Jika Anda seorang calon (untuk suatu jabatan baik legislatif, eksekutif, ataupun yudikatif) dan Anda memperoleh label pro-Israel dari AIPAC (American Israel Public Affairs Committee, lobi Israel terkuat di Amerika), dana akan mengalir dari para penyumbang di seluruh negeri (halaman 246). Bahkan, "Setiap kali ada penggalangan dana politik besar di negeri ini (Amerika Serikat), Anda akan menemukan warga Amerika keturunan Yahudi memainkan peran yang siginifikan" (halaman 258).

Menurut Walt dan Mearsheimer, selama tiga dasawarsa, AIPAC membantu banyak calon (pejabat publik) sukses memenangkan pemilihan mereka dan mendepak sejumlah orang yang dianggap tidak bersahabat dengan Israel (halaman 247).

Begitu dekatnya hubungan Amerika Serikat-Israel, sampai-sampai "tokoh-tokoh Yahudi Amerika sesungguhnya punya perasaan sangat mendalam bahwa kepentingan-kepentingan Amerika dan Israel adalah satu dan sama" (halaman 232). Tidak mengherankan jika dalam setiap konferensi perdamaian Palestina-Israel yang disponsori Amerika, delegasi Palestina sering mengajukan protes karena "berunding melawan dua tim Israel, tapi yang satu mengibarkan bendera Israel sedangkan yang lain mengibarkan bendera Amerika Serikat" (halaman 263).

Lalu, adakah keterkaitan lobi Israel dengan terorisme?
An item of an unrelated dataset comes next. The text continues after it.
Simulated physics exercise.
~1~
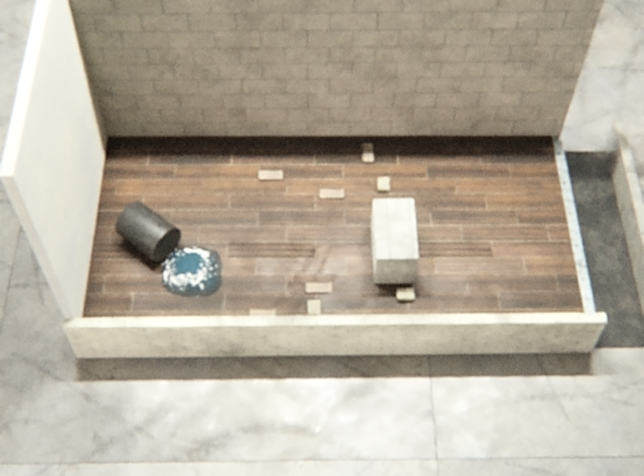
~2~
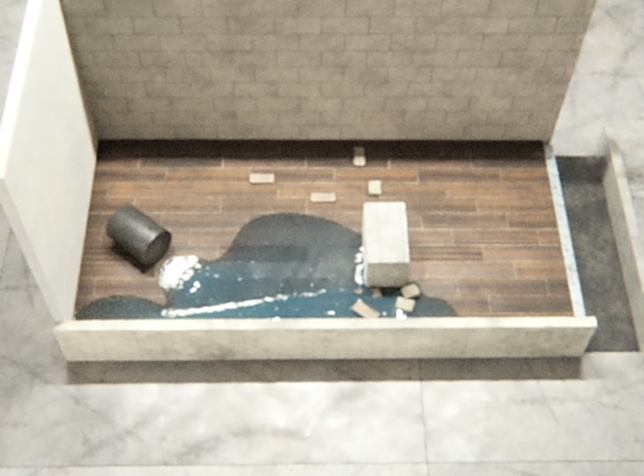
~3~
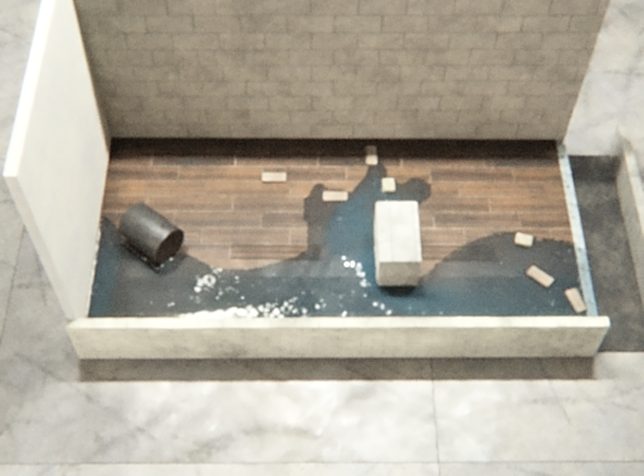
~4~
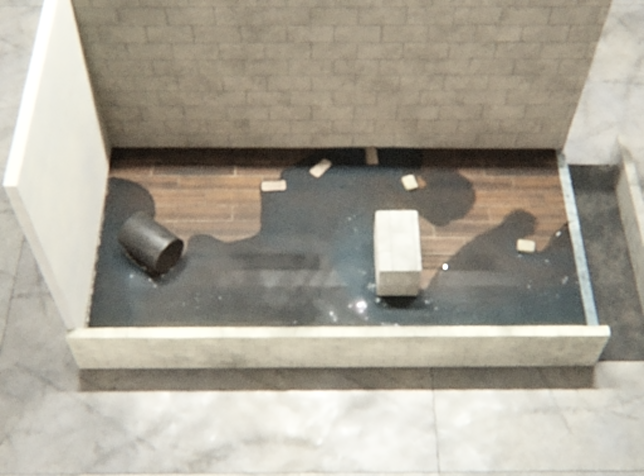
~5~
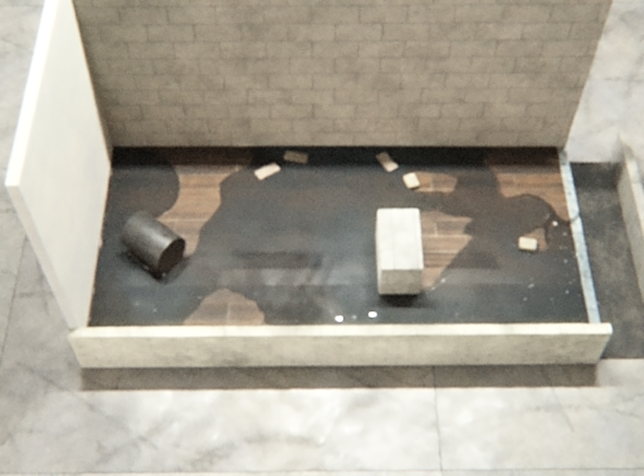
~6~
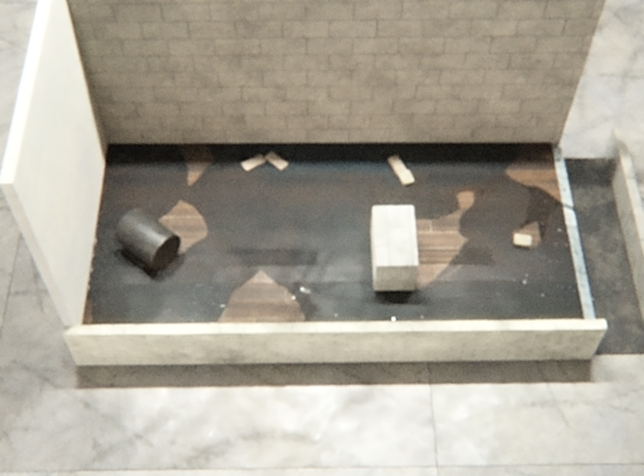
In a walled wash-down room with a wooden floor, dark water spilled from a drum on its side and spread rightward around a pale block, carrying some small boards right and nudging others, until it covered most of the floor, leaving a few dry patches.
Menurut kedua penulis, kedekatan para petinggi Amerika dengan terorisme justru menjadi sumber utama maraknya gerakan terorisme internasional. "Kebijakan mendukung Israel yang begitu besar ternyata membantu mengobarkan masalah terorisme" (halaman 22) serta "dukungan Amerika kepada Israel telah mengobarkan terorisme anti-Amerika (dan) akan mengharuskan mereka mengakui bahwa dukungan tanpa syarat kepada Israel sungguh menimbulkan kerugian yang tidak sedikit di pihak Amerika" (halaman 101).

Sebuah jajak pendapat majalah Newsweek yang dilakukan setelah serangan 11 September 2001 menemukan, 58% responden percaya bahwa dukungan Amerika kepada Israel merupakan penyebab Osama bin Laden memutuskan menyerang Amerika (halaman 171).

Buku ini menjadi sangat penting dan layak dibaca para peminat studi hubungan internasional, khususnya yang ingin mendalami kawasan Timur Tengah, termasuk kalangan media massa. Sebab, selain menjadi buku pertama yang mengkaji secara ilmiah dan akademis tentang sepak terjang lobi Israel di Amerika, buku ini juga berhasil mengurai benang kusut perpolitikan di kawasan itu.